Police confront Israel-Hamas war demonstrators at Emory University

Hundreds of protesters arrested in ongoing demonstrations at college campuses across the U.S.
Pro-Palestinian protesters rally at the Emory campus on Atlanta on Thursday, April 25, 2024. (Arvin Temkar / AJC)

Credit: arvin.temkar@ajc.com

Credit: arvin.temkar@ajc.com

Pro-Palestinian protesters rally at the Emory campus on Atlanta on Thursday, April 25, 2024. (Arvin Temkar / AJC)

Several people were detained by police Thursday after setting up an encampment at Emory University to protest the Israel-Hamas war, echoing recent conflict at college campuses across the U.S.

Students, faculty and other protesters said they were prepared to camp out in the center of campus until the university cut ties with companies that advance Israel’s military efforts in Gaza and groups that fund the construction of a new police training facility in DeKalb County.

But within a few hours, campus police had called in reinforcements from the Atlanta Police Department and the Georgia State Patrol.

The university did not say how many people were taken into custody or if any charges were filed by the time of publication. Earlier in the day, Emory police Commander Thomas Manns told The Atlanta Journal-Constitution that those taken into custody could face charges including criminal trespassing and assaulting police officers.

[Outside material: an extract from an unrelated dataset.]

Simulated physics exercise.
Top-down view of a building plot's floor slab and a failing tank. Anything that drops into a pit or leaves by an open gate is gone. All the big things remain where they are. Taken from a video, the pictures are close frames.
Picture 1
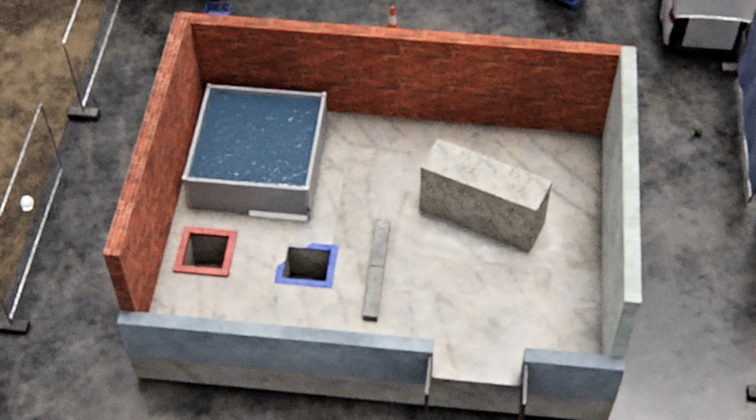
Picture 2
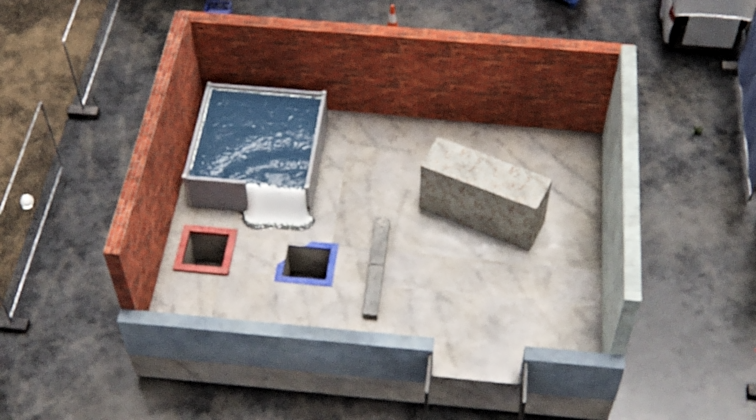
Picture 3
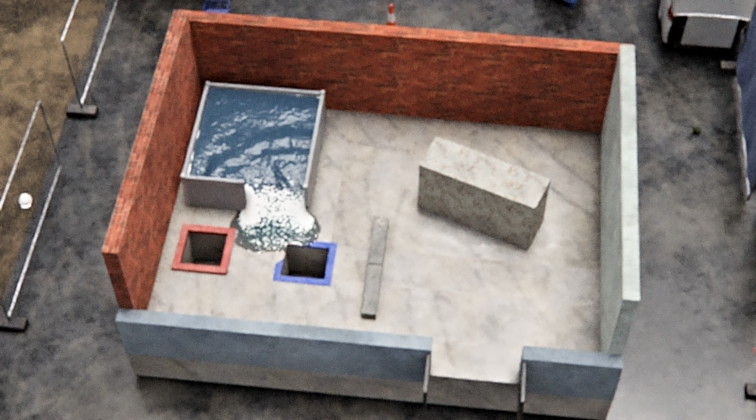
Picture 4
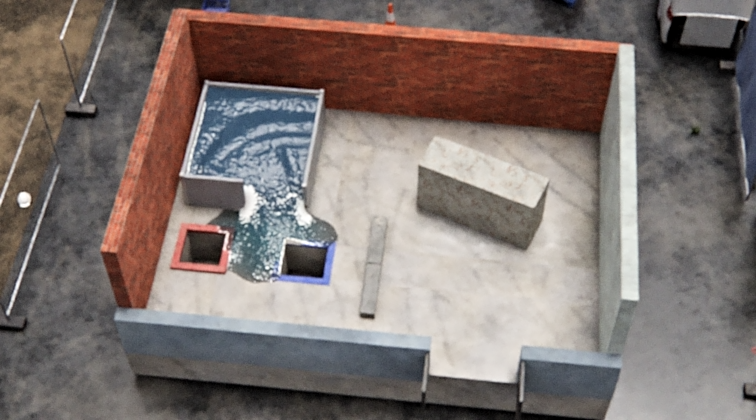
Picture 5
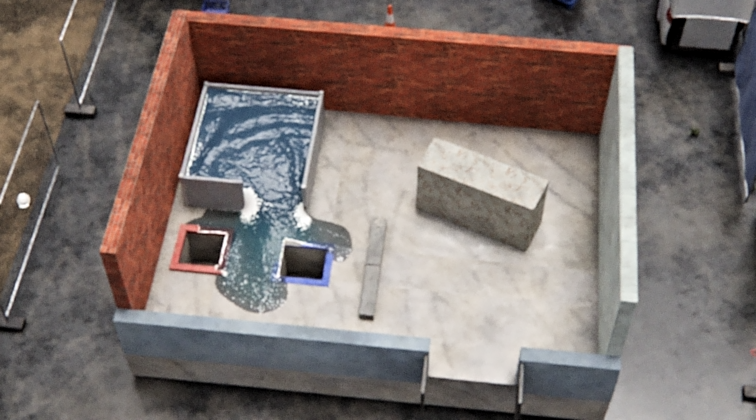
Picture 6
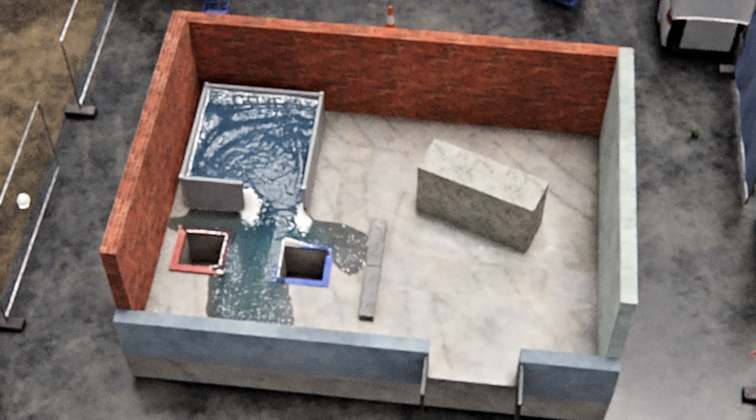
Water pours from the tank's front and spreads around two square holes across the floor.
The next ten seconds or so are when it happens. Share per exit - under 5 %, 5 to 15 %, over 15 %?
The gate swallows below five per cent; the blue pit swallows beyond fifteen per cent; the red pit swallows five to fifteen per cent.
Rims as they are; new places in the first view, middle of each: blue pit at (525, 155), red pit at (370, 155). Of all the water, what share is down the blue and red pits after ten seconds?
Roughly: Blue pit 6 %, red pit 0 %.
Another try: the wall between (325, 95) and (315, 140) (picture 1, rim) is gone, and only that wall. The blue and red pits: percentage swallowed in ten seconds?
Blue takes 2 in a hundred, red takes 0 in a hundred.
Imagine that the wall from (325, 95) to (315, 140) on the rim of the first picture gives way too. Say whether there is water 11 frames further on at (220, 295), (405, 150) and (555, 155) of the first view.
Unsoaked, then soaked, then soaked.
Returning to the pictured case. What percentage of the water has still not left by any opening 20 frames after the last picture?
It comes to roughly 70 per cent.
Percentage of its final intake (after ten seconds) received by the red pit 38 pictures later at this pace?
My guess is about 85 %.
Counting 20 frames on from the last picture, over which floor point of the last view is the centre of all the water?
The water's centre sits above (263, 220).
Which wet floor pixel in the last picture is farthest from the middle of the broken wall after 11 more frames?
About (448, 366).
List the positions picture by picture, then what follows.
The first picture shows the water tank at (257, 139) is whole and still.
In the second picture, water pours out at (278, 201) and has run to (308, 225).
In the third picture, water pours out at (276, 203) and has run to (240, 241).
In the fourth picture, the front is at (249, 277), out from the gap at (275, 203).
In the fifth picture, the front is at (267, 308), out from the gap at (275, 204).
In the sixth picture, the front is at a hidden place, out from the gap at (275, 204).
A moment on, water covers 20 % of the floor; the gate 0 %, the blue pit 10 %, the red pit 1 %.
Next, water covers 25 % of the floor; the gate 0 %, the blue pit 18 %, the red pit 1 %.
Then, water covers 40 % of the floor; the gate 0 %, the blue pit 26 %, the red pit 3 %.
Later, water covers 55 % of the floor; the gate 1 %, the blue pit 36 %, the red pit 6 %.
In the end, water covers 75 % of the floor; the gate 3 %, the blue pit 45 %, the red pit 7 %.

Witnesses and attendees said the protest was peaceful until police intervened. Atlanta police said in a statement that officers were met with violence when they tried to secure the campus. Videos of the interactions posted to social media showed Atlanta police officers carrying rifles and zip ties walking through the encampment. Atlanta police used chemical irritants to disperse the crowd, but did not deploy rubber bullets, they said.

Tara Doyle, a lecturer at Emory’s Candler School of Theology, said the use of force was unnecessary.

“I am so disappointed in this university,” she told the AJC. “It was … heavy-handed, unnecessary violence against our students.”

More than 100 Columbia University students were arrested last week by New York City police officers in riot gear after setting up an encampment at that school. This week, a similar scene is playing out all over the country: Encampments go up, and law enforcement goes in.

At New York University, 133 protesters were taken into custody. At Yale University, more than 40 protesters were arrested. At Emerson College in Boston, 108 people were arrested and four police officers suffered injuries that were not life-threatening, police said. And Los Angeles police arrested 93 people on trespassing charges at the University of Southern California, which canceled its main stage graduation ceremony.

The protesters who set up the encampment at the Atlanta campus were “largely not affiliated with Emory,” said University President Gregory Fenves in an email to the school community. He said the individuals were trespassing, and law enforcement cleared the area when they refused to leave.

“This is completely unacceptable,” he wrote.

Emory student Bella Montealegre came to support the demonstration and witnessed the arrests. She said officers used more force than necessary.

”We have the right to be upset at the police for coming into our space when we’re doing something peaceful,” she said. “This is our campus. We literally pay for it. We’re the ones who fund all this and we should have a say.”

Laura Diamond, a university spokesperson, said members of the Emory community weren’t recognized as part of the initial group of protesters, but joined in later.

State officials were weighing in by Thursday afternoon. Gov. Brian Kemp said college campuses “will never be a safe haven for those who promote terrorism and extremism that threatens the safety of students.” Lt. Gov. Burt Jones decried “pro-terrorist radicals and liberal anarchists” at Georgia campuses. And Attorney General Chris Carr posted on social media that “nobody has the legal right to shut down our schools by camping out and making antisemitic threats.”

Conversely, a group of 11 Democrat state lawmakers condemned the “use of extreme anti-riot tactics” in a statement, and criticized state leaders for responding to peaceful protests with violence.

Emory has served as a center for debate in metro Atlanta since the onset of the Israel-Hamas war on Oct. 7. The small private university has a large percentage of Jewish students, some of whom have said that rhetoric around the war has made them feel unsafe on campus this year. University leaders were already facing pressure to defuse tensions on campus.

The initial Hamas attack killed an estimated 1,200 Israelis and foreigners. More than 34,000 Palestinians have been killed during the ensuing conflict, according to Gaza’s Health Ministry. An estimated 1.7 million people have been displaced from Gaza.

The group at Emory gathered at 7:30 a.m. but dispersed by the afternoon. At its largest point, there were hundreds of people gathered at the Quadrangle at the center of campus.

Nearly 30 miles north, there was not a police officer in sight as about 150 pro-Palestinian demonstrators marched across Kennesaw State’s main campus. The students called for an end to Israel’s offensive in Gaza as a small contingent of pro-Israel counter-protesters stood nearby.

Ali Dabdoub, a Palestinian KSU student studying software engineering, said he was impressed by the turnout — not just at KSU, but at colleges across the U.S.

“I believe the world is waking up,” he said. “I know it’s going to happen. It’s just a matter of time.”